Monday, October 18, 2004

Organic Imagination

   

Photo Credit:  Ruven Afanador

MAY SARTON

Now I Become Myself

Now I become myself. It’s taken
Time, many years and places;
I have been dissolved and shaken,
Worn other people’s faces,
Run madly, as if Time were there,
Terribly old, crying a warning,
“Hurry, you will be dead before--”
(What? Before you reach the morning?
Or the end of the poem is clear?
Or love safe in the walled city?)
Now so stand still to be here,
Feel my own weight and density!
The black shadow on the paper
Is my hand; the shadow of a word
As thought shapes the shaper
Falls heavy on the page, is heard.
All fuses now, falls into place

From wish to action, word to silence,
My work, my love, my time, my face
Gathered into one intense

Gesture of growing like a plant.
As slowly as the ripening fruit
Fertile, detached, and always spent,
Falls but does not exhaust the root,
So all the poem is, can give,
Grows in me to become the song,
Made so and rooted by love.
Now there is time and Time is young.
O, in this single hour I live
All of myself and do not move.
I, the pursued, who madly ran,
Stand still, stand still, and stop the sun!
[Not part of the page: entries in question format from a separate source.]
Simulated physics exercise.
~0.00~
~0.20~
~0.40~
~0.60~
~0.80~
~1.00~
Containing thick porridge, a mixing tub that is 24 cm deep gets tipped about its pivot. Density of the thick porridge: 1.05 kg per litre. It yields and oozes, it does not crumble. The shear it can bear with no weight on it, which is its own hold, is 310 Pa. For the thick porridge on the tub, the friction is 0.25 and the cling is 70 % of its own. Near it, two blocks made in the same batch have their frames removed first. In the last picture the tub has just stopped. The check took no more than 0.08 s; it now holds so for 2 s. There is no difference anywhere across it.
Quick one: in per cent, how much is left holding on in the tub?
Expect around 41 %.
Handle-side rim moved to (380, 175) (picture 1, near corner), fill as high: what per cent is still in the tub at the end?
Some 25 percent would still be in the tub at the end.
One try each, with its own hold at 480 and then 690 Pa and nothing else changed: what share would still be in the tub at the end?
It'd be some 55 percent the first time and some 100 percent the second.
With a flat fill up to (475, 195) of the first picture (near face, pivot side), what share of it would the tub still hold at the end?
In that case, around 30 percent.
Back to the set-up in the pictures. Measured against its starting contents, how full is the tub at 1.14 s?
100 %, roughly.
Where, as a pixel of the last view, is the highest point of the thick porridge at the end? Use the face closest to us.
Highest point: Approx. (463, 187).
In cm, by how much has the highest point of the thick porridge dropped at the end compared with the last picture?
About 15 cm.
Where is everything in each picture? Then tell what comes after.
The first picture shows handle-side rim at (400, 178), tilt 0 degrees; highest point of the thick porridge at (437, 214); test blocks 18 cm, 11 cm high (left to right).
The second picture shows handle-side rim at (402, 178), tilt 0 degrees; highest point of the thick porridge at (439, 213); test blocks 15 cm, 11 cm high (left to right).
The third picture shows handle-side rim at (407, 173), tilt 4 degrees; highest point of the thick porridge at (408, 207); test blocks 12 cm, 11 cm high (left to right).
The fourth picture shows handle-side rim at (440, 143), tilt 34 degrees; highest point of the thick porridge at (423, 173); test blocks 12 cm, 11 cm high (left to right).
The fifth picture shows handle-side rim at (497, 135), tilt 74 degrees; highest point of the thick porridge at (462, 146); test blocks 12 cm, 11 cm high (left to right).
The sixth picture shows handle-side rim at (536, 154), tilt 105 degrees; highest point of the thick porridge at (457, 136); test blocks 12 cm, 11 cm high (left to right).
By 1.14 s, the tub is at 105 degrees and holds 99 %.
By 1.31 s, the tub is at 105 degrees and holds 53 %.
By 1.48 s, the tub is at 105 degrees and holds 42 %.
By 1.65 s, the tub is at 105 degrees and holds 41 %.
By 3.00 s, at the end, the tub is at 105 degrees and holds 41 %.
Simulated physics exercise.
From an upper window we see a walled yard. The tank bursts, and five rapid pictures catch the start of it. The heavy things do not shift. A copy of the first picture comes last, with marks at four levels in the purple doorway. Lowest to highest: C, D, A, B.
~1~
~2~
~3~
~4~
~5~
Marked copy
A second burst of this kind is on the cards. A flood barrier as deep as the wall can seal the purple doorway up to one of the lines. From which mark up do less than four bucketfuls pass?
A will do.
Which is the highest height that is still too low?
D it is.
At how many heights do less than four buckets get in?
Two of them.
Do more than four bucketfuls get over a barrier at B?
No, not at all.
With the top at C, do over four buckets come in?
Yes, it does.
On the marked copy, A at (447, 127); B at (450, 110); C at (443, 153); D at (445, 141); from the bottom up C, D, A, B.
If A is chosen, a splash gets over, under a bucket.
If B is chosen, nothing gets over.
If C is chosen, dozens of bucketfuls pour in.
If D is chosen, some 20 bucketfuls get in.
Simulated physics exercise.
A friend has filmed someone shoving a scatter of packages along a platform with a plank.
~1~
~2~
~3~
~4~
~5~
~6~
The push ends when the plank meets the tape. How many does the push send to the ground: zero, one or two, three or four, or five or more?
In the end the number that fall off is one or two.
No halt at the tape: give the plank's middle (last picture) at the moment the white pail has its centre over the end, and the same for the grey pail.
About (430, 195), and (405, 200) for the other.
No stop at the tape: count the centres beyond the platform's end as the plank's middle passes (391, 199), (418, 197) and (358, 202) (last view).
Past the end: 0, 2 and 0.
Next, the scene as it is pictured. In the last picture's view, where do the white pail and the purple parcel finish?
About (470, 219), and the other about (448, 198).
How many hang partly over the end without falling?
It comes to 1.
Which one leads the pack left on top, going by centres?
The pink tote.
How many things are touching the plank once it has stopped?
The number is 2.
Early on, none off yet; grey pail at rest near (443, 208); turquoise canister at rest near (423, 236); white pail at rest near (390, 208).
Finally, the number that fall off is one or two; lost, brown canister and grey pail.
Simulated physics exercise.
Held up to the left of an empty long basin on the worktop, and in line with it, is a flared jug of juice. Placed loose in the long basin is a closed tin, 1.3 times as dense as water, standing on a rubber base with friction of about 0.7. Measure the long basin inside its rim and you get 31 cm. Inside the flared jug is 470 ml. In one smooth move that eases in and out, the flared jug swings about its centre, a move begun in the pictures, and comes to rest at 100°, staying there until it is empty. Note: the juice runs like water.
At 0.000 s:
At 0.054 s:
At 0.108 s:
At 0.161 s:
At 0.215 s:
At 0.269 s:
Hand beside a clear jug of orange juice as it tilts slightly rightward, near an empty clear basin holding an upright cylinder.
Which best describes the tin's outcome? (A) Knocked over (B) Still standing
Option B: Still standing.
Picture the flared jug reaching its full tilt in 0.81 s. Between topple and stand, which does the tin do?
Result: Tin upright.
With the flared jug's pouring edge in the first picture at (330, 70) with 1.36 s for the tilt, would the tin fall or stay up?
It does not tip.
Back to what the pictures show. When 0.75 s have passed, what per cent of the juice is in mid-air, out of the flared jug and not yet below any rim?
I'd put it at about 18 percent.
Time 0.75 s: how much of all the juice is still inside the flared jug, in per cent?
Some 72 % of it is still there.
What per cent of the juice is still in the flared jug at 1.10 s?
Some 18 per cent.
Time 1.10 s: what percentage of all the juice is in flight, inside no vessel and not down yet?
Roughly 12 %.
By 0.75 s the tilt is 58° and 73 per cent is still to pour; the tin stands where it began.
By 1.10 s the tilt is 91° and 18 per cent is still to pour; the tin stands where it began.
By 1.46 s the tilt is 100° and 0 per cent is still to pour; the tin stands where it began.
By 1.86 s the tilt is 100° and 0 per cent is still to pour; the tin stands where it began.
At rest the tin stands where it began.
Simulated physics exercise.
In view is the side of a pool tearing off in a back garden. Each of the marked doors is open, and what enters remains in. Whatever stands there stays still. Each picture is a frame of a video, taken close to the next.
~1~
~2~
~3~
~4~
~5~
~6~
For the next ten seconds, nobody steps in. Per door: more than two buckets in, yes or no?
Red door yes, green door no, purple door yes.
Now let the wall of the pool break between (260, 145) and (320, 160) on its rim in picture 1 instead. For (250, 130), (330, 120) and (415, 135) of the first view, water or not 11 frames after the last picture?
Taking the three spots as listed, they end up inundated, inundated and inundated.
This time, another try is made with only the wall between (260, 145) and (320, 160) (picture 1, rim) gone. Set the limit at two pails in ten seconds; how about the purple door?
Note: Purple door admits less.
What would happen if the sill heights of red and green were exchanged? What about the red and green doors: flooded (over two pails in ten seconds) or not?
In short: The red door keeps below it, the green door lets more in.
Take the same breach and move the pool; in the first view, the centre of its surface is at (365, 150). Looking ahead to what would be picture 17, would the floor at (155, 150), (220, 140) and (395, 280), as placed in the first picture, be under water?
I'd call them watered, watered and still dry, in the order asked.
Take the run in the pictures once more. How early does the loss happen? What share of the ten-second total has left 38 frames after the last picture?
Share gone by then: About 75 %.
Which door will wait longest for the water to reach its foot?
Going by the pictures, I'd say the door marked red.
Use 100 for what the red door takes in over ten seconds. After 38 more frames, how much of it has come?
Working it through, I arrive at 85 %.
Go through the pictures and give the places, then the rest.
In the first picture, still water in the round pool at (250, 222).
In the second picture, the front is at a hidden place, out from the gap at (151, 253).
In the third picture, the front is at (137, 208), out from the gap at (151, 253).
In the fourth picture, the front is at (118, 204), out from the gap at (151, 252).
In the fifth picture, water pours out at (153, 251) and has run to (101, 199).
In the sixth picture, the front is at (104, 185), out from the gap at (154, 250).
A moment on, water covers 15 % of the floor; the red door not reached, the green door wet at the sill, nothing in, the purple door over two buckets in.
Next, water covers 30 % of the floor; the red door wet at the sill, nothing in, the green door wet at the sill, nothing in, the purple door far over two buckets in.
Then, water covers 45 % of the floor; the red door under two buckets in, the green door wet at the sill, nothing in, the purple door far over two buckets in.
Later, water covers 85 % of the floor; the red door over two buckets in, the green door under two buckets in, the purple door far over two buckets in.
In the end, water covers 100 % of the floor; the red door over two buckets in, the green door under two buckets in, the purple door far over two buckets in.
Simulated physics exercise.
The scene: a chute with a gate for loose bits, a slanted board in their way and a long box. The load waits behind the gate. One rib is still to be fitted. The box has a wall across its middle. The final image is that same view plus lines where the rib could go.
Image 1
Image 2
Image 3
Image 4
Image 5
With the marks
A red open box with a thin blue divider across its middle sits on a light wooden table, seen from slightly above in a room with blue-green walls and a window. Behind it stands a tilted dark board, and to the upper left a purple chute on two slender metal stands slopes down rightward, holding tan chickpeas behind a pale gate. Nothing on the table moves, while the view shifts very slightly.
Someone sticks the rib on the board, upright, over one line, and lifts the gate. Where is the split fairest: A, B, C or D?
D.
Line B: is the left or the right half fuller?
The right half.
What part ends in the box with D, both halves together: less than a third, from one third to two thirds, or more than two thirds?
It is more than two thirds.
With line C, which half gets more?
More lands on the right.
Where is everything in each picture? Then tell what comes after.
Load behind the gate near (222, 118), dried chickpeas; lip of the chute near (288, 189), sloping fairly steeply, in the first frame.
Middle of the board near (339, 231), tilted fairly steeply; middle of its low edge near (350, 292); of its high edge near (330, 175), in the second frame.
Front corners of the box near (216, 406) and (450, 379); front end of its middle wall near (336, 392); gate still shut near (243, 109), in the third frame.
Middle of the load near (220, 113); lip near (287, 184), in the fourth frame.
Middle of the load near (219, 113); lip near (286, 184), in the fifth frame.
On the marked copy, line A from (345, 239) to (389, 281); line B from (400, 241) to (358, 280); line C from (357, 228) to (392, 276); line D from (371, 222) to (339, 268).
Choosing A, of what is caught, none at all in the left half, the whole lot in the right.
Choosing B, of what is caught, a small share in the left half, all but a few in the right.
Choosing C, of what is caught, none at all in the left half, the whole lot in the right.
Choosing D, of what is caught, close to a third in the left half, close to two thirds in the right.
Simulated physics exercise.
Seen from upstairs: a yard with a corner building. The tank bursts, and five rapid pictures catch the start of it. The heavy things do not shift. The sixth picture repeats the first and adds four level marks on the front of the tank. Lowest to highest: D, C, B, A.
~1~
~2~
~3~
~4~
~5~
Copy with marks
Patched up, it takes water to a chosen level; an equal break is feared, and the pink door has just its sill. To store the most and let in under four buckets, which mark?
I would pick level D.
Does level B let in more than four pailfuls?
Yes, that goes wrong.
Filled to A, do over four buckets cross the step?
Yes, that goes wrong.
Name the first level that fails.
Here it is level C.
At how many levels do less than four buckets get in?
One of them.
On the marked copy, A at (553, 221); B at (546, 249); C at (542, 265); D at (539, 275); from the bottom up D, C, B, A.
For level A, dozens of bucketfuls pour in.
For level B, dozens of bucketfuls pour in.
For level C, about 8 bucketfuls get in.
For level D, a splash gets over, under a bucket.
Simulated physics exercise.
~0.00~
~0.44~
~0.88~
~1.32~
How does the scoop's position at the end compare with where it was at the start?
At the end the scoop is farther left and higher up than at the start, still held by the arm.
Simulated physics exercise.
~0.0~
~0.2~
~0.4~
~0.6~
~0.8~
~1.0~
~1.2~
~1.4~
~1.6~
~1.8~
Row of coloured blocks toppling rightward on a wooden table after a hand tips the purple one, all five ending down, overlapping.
(I underlined the lines that connect the poem to the photograph for me.)

As soon as I saw this gorgeous photograph in The New Yorker (Oct. 11, 2004), I thought it looked like the organic imagination, the organic nature of writing, especially the kind of writing I do--the writing of self-discovery.  

(The photo is really of MaryJane Butters, an organic farmer.)

Even writing that is not "autobiographical" is self-discovery, I believe, because through my writing I'm trying to discover how I'm connected to others, and to something greater than myself.

Sarton's lines:  "My work, my love, my time, my face" /
"Gathered into one intense" / "Gesture of growing like a plant" are magnificent in the way they connect self to art.

 


3 comments:

Anonymous said...

I am totally not into this piece. It goves out like no meaning of words. It is like totally different from like other.....um......pieces. Your like writing is like so moving and now like it is like different. Do you like know what I am like saying. But the piece is like tolaty cool but not like cool. It needs like some more like fun! But you are like and tollaty good like author. It is like moving my like soul. Hope to see like some more from like such a great like author! Like I'll hear from like you!

Anonymous said...

Congrats on being a pick of the week. Keep up the writing!
Adam
journals.aol.com/pawsadam/chester

Anonymous said...

How I love this poem, this growing recognition of one's purpose. one's life's work.  And how I see that magnificent, warm, living photograph accompanies Sarton's words so beautifully.  If we let ourselves, we can develop roots, and grow below the surface so that in time, we can stand tall in the knowledge of what we each have to offer, be it art, or science, or counsel, or any other form of wisdom.  This way, like that woman in the photograph, we can become one with the earth and the world around us.

Thank you for inspiring these thoughts, Theresa.  You are becoming a Muse in your own right.